Since the Booker’s borders were opened, none of the winners have been British. In 2013, the honor went to Eleanor Catton of New Zealand. In 2014, it went to Richard Flanagan of Australia. Last year it went to Marlon James of Jamaica.

Beatty’s win continues more than just the trend of the triumph of international authors — it also speaks to the Booker’s growing interest in novels about racial issues. Last year, Marlon James won for A Brief History of Seven Killings, a racially charged novel that deals with, among other things, the crack wars of the 1980s. Beatty’s Sellout, meanwhile, was described by the New York Times as “the most concussive monologues and interviews of Chris Rock, Richard Pryor and Dave Chappelle wrapped in a satirical yet surprisingly delicate literary and historical sensibility.”

Even before the Booker win, The Sellout was well-laureled, receiving a National Book Critics Circle Award.
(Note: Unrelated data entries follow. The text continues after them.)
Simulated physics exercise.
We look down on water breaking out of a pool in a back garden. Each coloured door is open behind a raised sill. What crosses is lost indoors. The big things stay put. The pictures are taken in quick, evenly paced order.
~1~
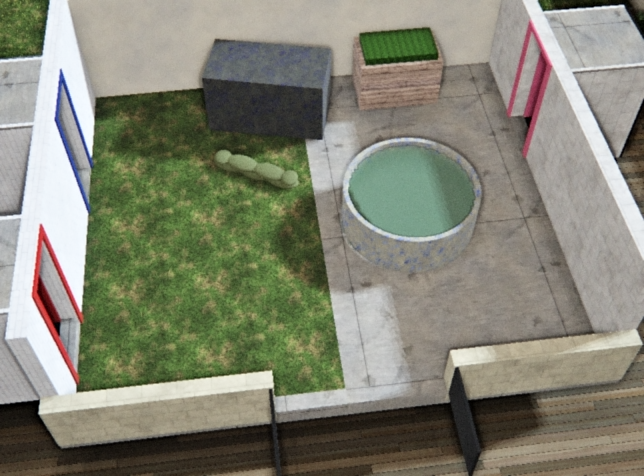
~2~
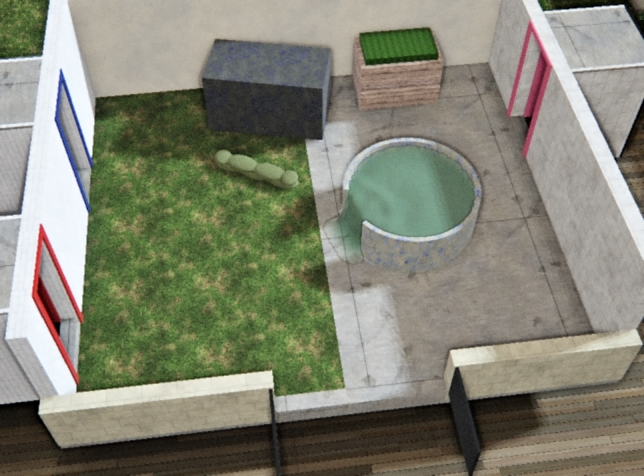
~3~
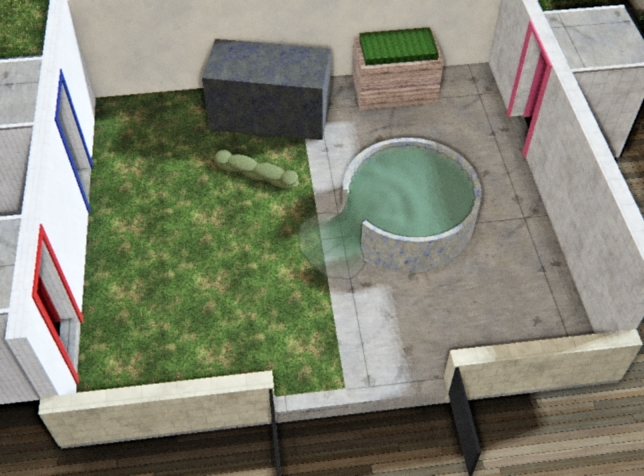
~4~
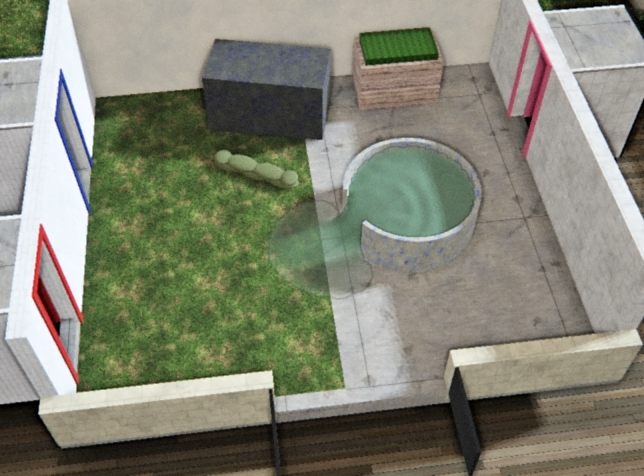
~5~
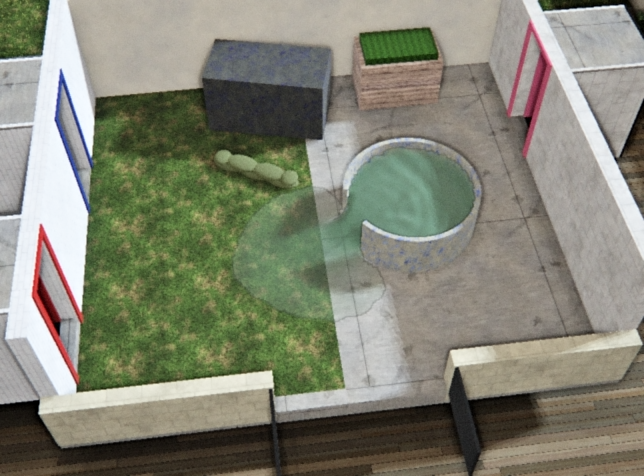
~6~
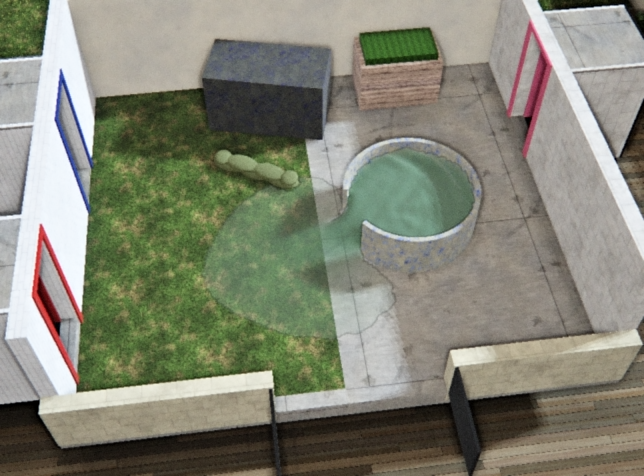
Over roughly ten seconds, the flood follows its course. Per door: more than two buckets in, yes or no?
Pink door no, red door no, blue door yes.
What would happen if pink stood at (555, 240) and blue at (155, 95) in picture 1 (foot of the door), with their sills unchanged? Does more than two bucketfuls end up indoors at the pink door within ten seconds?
The answer is that pink door doesn't reach the mark.
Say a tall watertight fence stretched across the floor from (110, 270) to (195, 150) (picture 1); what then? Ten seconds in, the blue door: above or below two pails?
The blue one falls short of the threshold.
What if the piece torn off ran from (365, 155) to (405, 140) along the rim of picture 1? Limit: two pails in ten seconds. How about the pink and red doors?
Well, the pink one crosses the threshold, and the red one comes up short too.
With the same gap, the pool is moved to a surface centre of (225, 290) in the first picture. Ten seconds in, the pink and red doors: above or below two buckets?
Pink door: Below the limit; red door: Above the limit.
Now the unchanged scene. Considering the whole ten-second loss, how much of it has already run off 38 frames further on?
That comes to 45 per cent, as I work it out.
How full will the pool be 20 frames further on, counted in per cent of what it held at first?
That comes to about 44 per cent.
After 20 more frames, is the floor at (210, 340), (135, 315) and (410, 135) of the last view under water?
First spot submerged, second spot submerged, third spot spared.
A moment on, water covers 20 % of the floor; the pink door not reached, the red door not reached, the blue door not reached.
Next, water covers 35 % of the floor; the pink door not reached, the red door not reached, the blue door not reached.
Then, water covers 45 % of the floor; the pink door not reached, the red door wet at the sill, nothing in, the blue door wet at the sill, nothing in.
Later, water covers 50 % of the floor; the pink door not reached, the red door wet at the sill, nothing in, the blue door under two buckets in.
In the end, water covers 65 % of the floor; the pink door not reached, the red door wet at the sill, nothing in, the blue door over two buckets in.
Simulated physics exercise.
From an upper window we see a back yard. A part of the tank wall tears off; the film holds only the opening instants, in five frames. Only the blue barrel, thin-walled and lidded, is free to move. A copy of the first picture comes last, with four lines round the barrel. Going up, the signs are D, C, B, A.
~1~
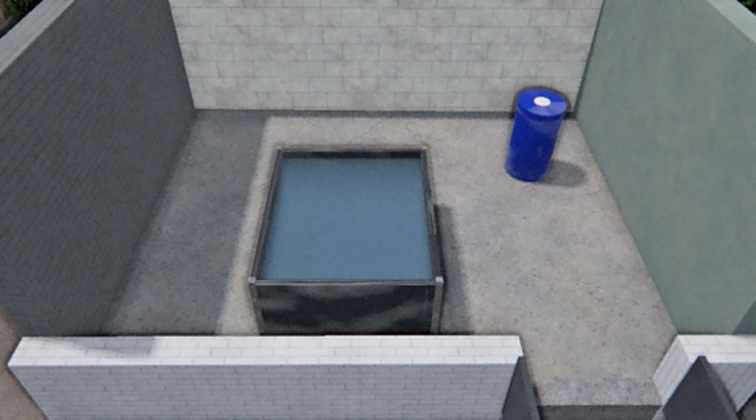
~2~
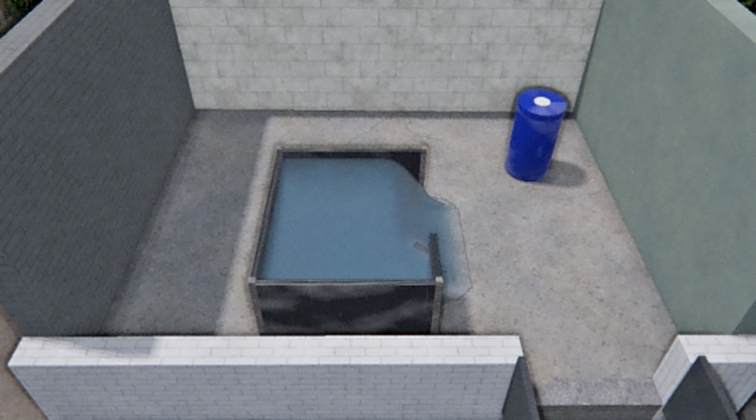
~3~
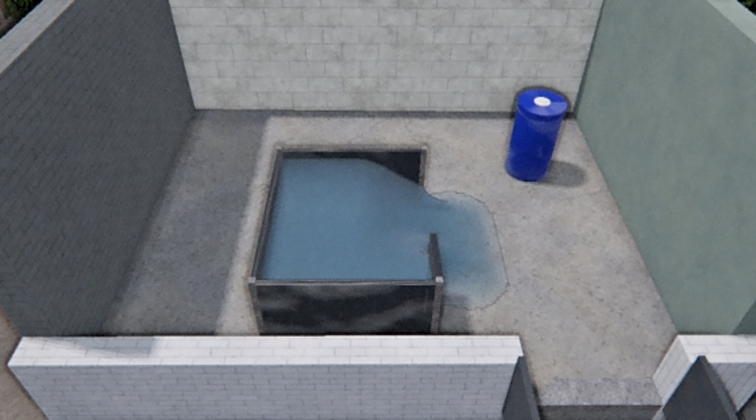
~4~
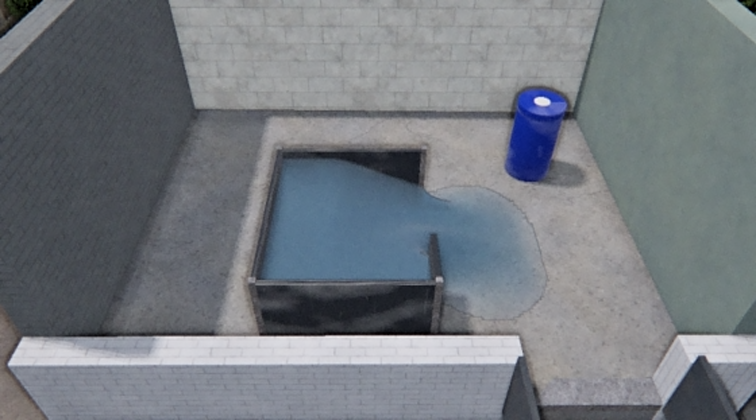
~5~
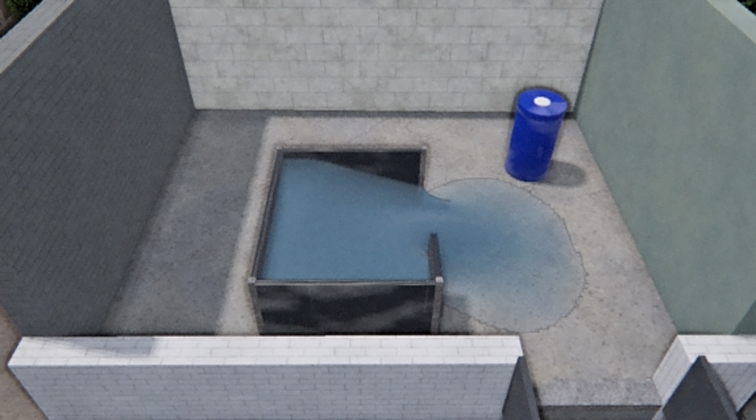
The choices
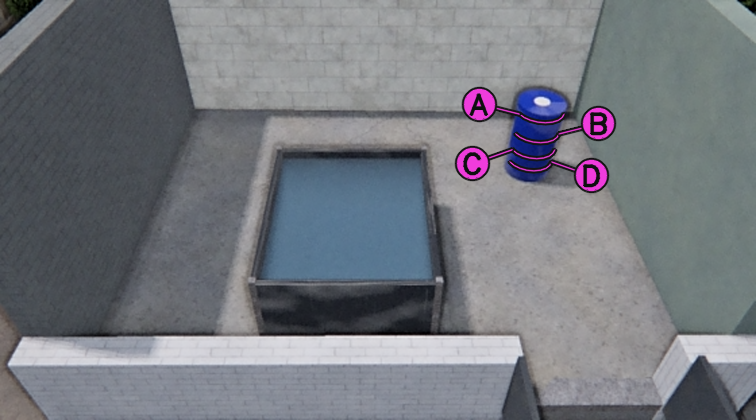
Back yard with water pouring from the right side of a dark square tank and spreading over the ground, blue barrel standing still.
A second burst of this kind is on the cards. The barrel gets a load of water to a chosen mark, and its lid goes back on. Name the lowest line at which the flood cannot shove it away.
C will do.
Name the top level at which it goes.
It is D.
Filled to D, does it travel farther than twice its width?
No, it does not.
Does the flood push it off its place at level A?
No, not at all.
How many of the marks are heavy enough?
Three.
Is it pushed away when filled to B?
No.
On the marked copy, A at (545, 122); B at (540, 142); C at (536, 158); D at (533, 170); from the bottom up D, C, B, A.
With A, it does not move.
With B, it does not move.
With C, it does not move.
With D, it is pushed about its own width away.
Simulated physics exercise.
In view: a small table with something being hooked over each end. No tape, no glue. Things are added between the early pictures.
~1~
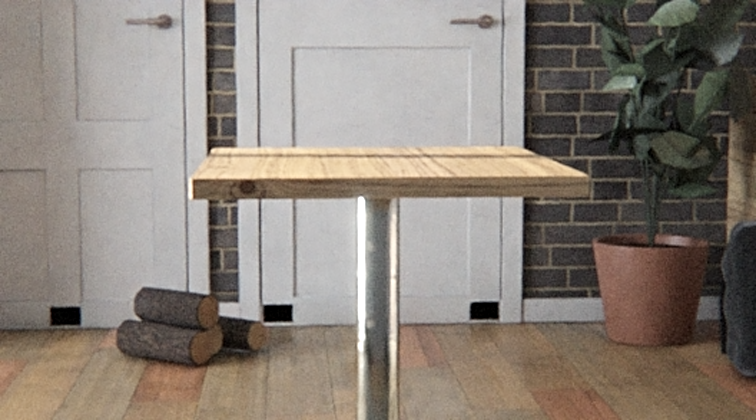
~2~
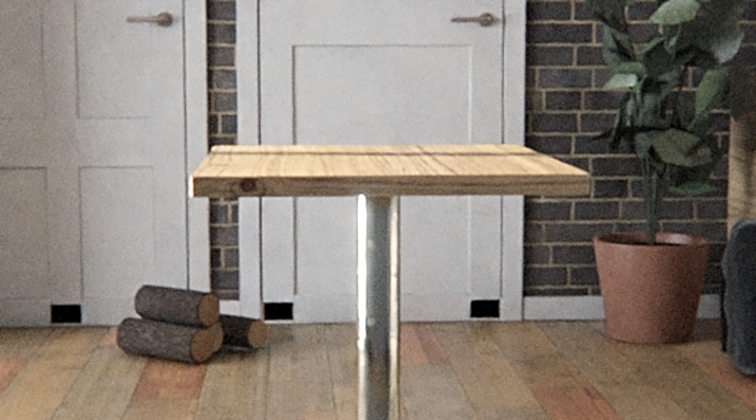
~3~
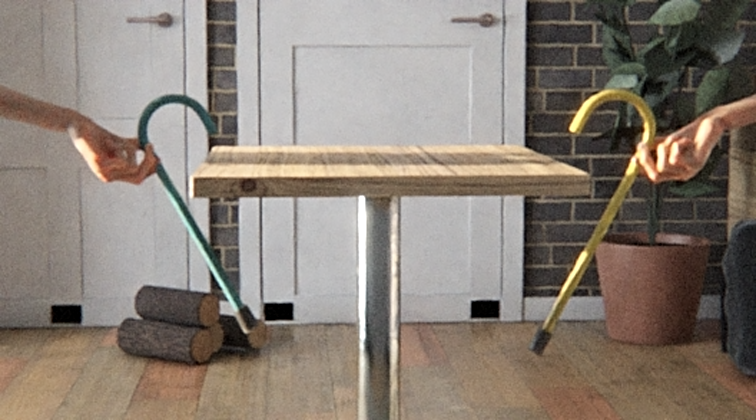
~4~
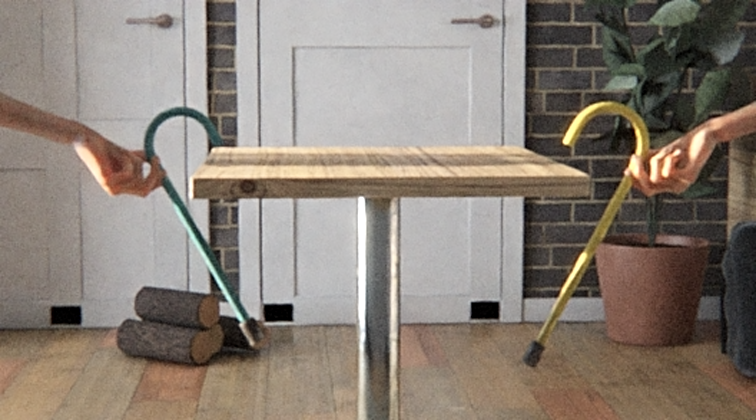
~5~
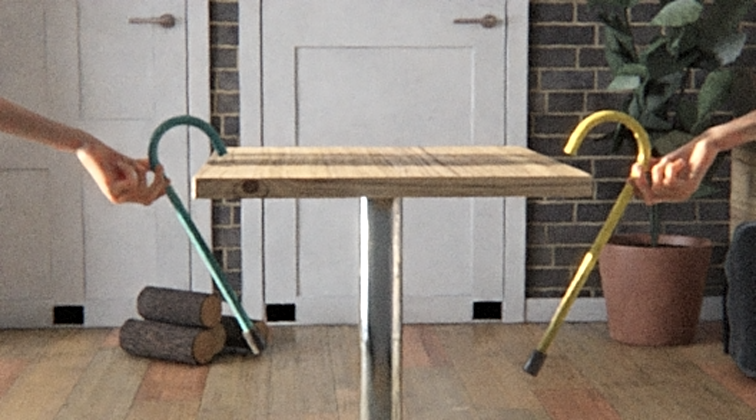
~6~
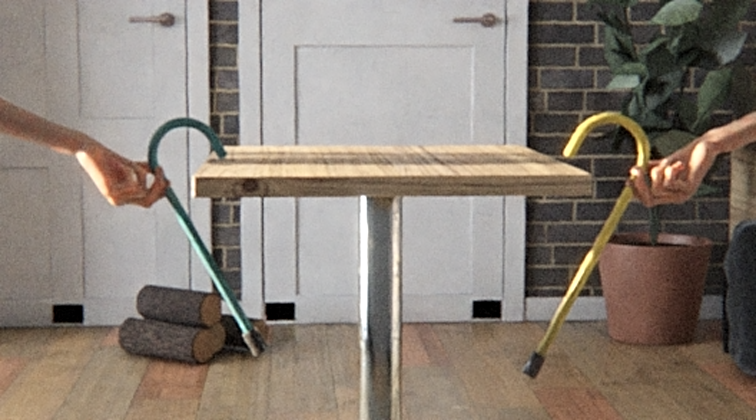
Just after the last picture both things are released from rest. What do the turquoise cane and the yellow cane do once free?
The turquoise cane remains in place, the yellow cane drops past the edge.
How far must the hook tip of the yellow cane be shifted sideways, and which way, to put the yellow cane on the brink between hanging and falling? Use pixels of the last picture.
About 20 pixels left.
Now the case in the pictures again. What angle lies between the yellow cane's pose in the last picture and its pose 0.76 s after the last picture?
Some 50 degrees.
Then, 0.36 s on from there, turquoise cane at rest near (225, 231); yellow cane at the bottom.
Then, 0.54 s on from there, turquoise cane at rest near (225, 231); yellow cane on its way down.
Then, 0.76 s on from there, turquoise cane at rest near (225, 231); yellow cane at the bottom.
In the end, the turquoise cane stays hooked on the edge, near (225, 231); the yellow cane falls to the floor.
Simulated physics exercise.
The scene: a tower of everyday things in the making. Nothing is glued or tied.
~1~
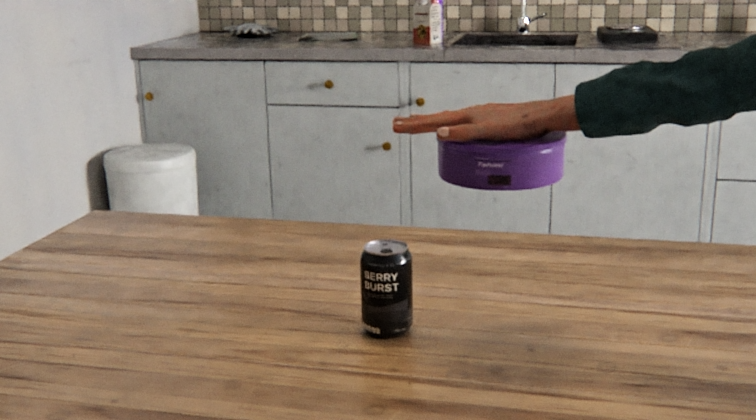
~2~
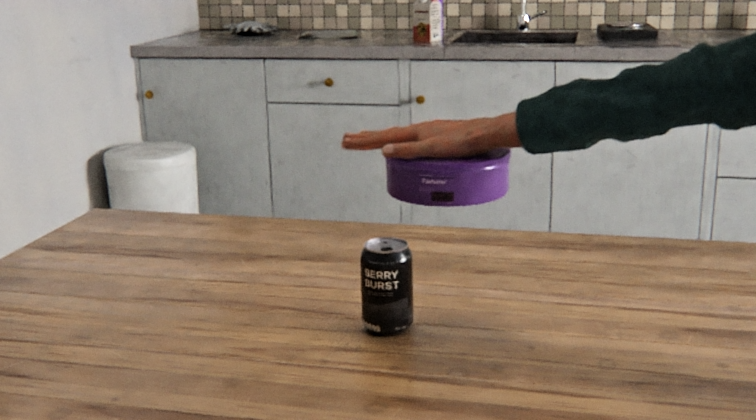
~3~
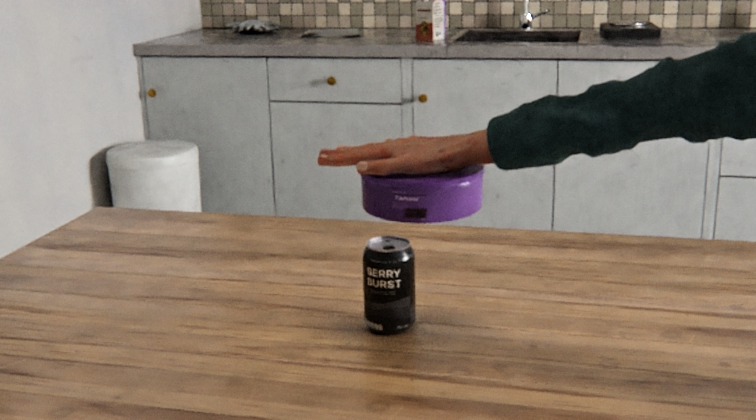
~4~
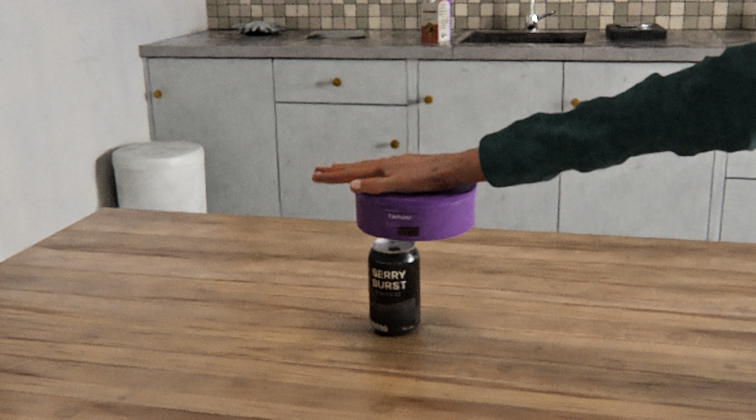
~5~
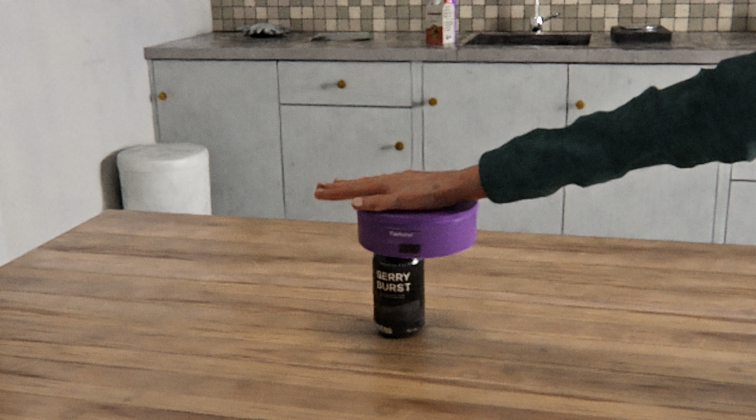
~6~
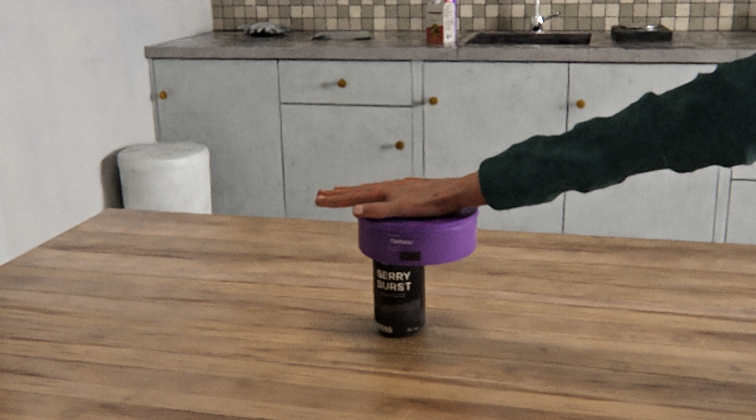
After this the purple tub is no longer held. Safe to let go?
Here the pile holds.
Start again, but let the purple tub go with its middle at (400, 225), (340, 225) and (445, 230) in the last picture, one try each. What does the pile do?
First, it stays up; second, it loses its balance; third, it gives way.
Then, 0.30 s past the last view, nothing moves.
Then, 0.70 s past the last view, purple tub resting near (417, 227).
Finally, both still in place. Final places as the last picture's camera would see them, purple tub near (417, 227). The pile keeps its balance.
But Beatty has said that he thinks of his books as appealing to small and particular groups:

I was talking to a friend and she said, Your audience is just a bunch of weirdos. But she meant it in a very positive way. There’s a special kind of weirdo who’s going to appreciate it. At least, I think that’s what she was saying.

A lot of special weirdos are going to be very happy with the news of this win.

Correction: This article misstated the Booker’s original eligibility rules. It was open to citizens of all Commonwealth countries, not just Britain.